Para atrair investimentos privados aos serviços públicos essenciais, a exemplo de saneamento básico e rodovias, acha-se no Poder Legislativo projeto de lei que disciplina as parcerias público-privadas (PPPs), destinado a assegurar aos investidores garantias e taxas de retorno adequados.
A reforma tributária vai desonerar as exportações, a cesta básica e os investimentos produtivos. A substituição da tributação em cascata por impostos sobre o valor adicionado (Cofins, PIS-Pasep) e a redução da contribuição das empresas sobre a folha de pagamento desonerarão as exportações. A cesta básica e os bens de capital serão desonerados do ICMS e a alíquota da CPMF será reduzida gradativamente à medida que diminua a relação dívida pública/PIB.

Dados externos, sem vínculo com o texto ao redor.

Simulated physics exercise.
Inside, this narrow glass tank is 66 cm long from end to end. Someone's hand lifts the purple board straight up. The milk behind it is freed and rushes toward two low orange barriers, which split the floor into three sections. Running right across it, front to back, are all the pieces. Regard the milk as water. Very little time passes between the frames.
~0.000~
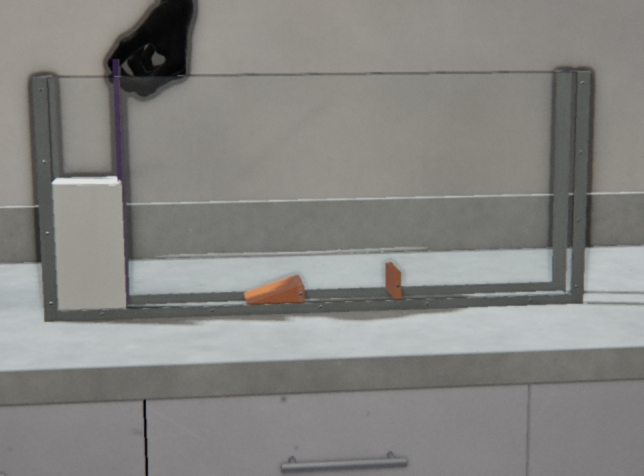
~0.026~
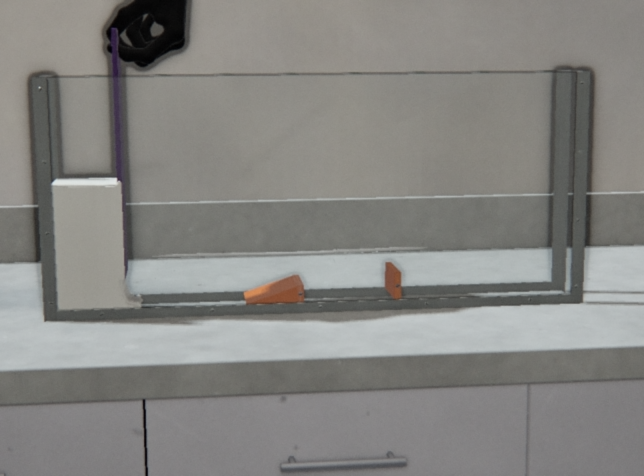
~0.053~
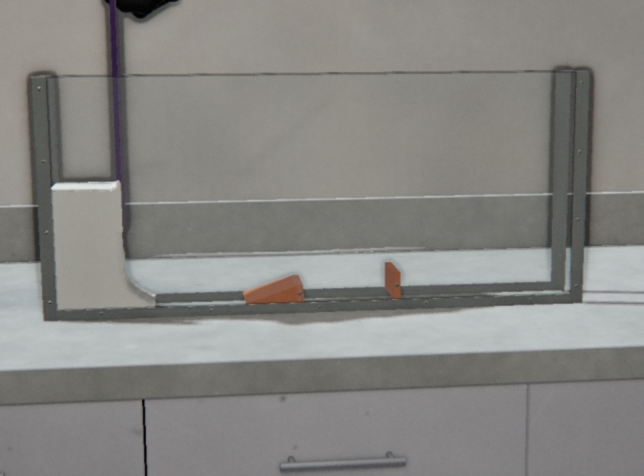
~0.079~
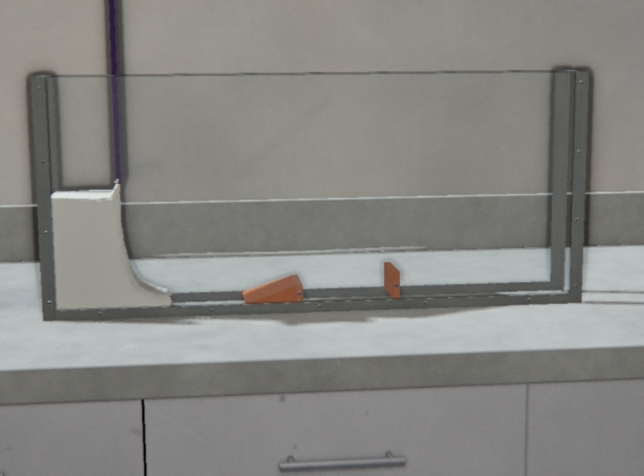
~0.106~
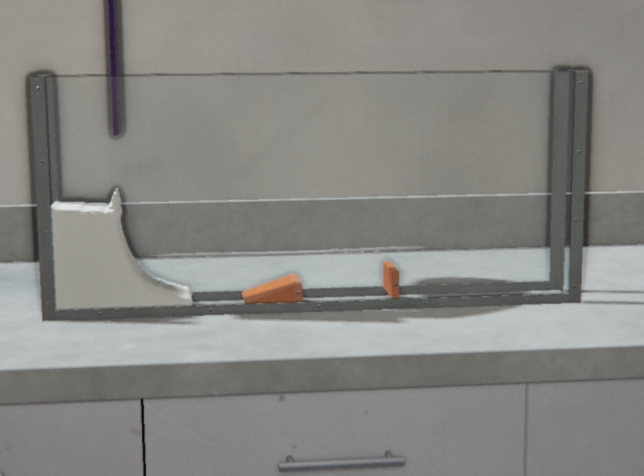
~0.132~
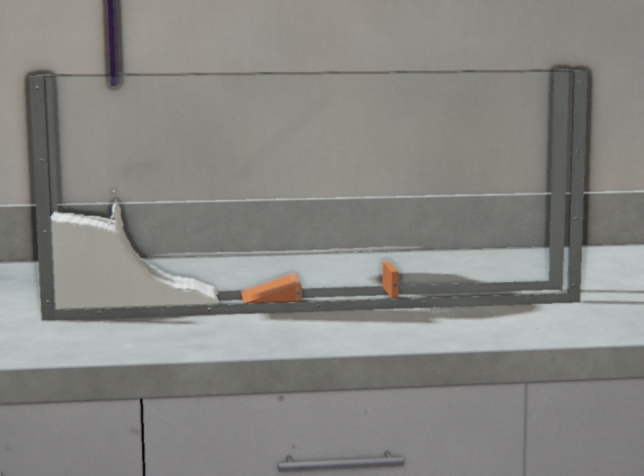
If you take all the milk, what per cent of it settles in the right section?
I expect about 32 percent.
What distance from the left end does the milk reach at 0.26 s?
Front distance: Approx. 40 cm.
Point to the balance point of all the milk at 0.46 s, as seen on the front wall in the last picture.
The centre of mass sits near (288, 288) on the front wall.
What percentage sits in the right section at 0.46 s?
Near 18 in a hundred.
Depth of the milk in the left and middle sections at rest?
Around 2.5 cm in the first and around 2.5 cm in the second.
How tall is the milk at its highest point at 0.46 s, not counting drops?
Roughly 6.5 cm up.
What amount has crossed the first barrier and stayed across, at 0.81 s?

É pertinente, portanto, alimentar expectativas otimistas. A sustentabilidade e a aceleração do crescimento estarão, no entanto, a depender do aprimoramento e do aprofundamento das ações já adotadas. É indispensável manter uma política cambial que assegure a estabilidade do câmbio e a competitividade das exportações, prosseguir com a redução da taxa real de juros, inclusive com a diminuição do "spread" bancário, assim como aumentar os investimentos públicos. A atenuação dos déficits sociais é parte essencial da etapa que agora se inicia, a começar com a redução do desemprego e da informalidade e a implementação de políticas sociais com a construção de um mercado de massa e a redução das desigualdades regionais e sociais na distribuição da renda.


Aloizio Mercadante, 49, é economista e professor licenciado da PUC e da Unicamp, senador por São Paulo, secretário de Relações Internacionais do Partido dos Trabalhadores e líder do governo no Senado Federal.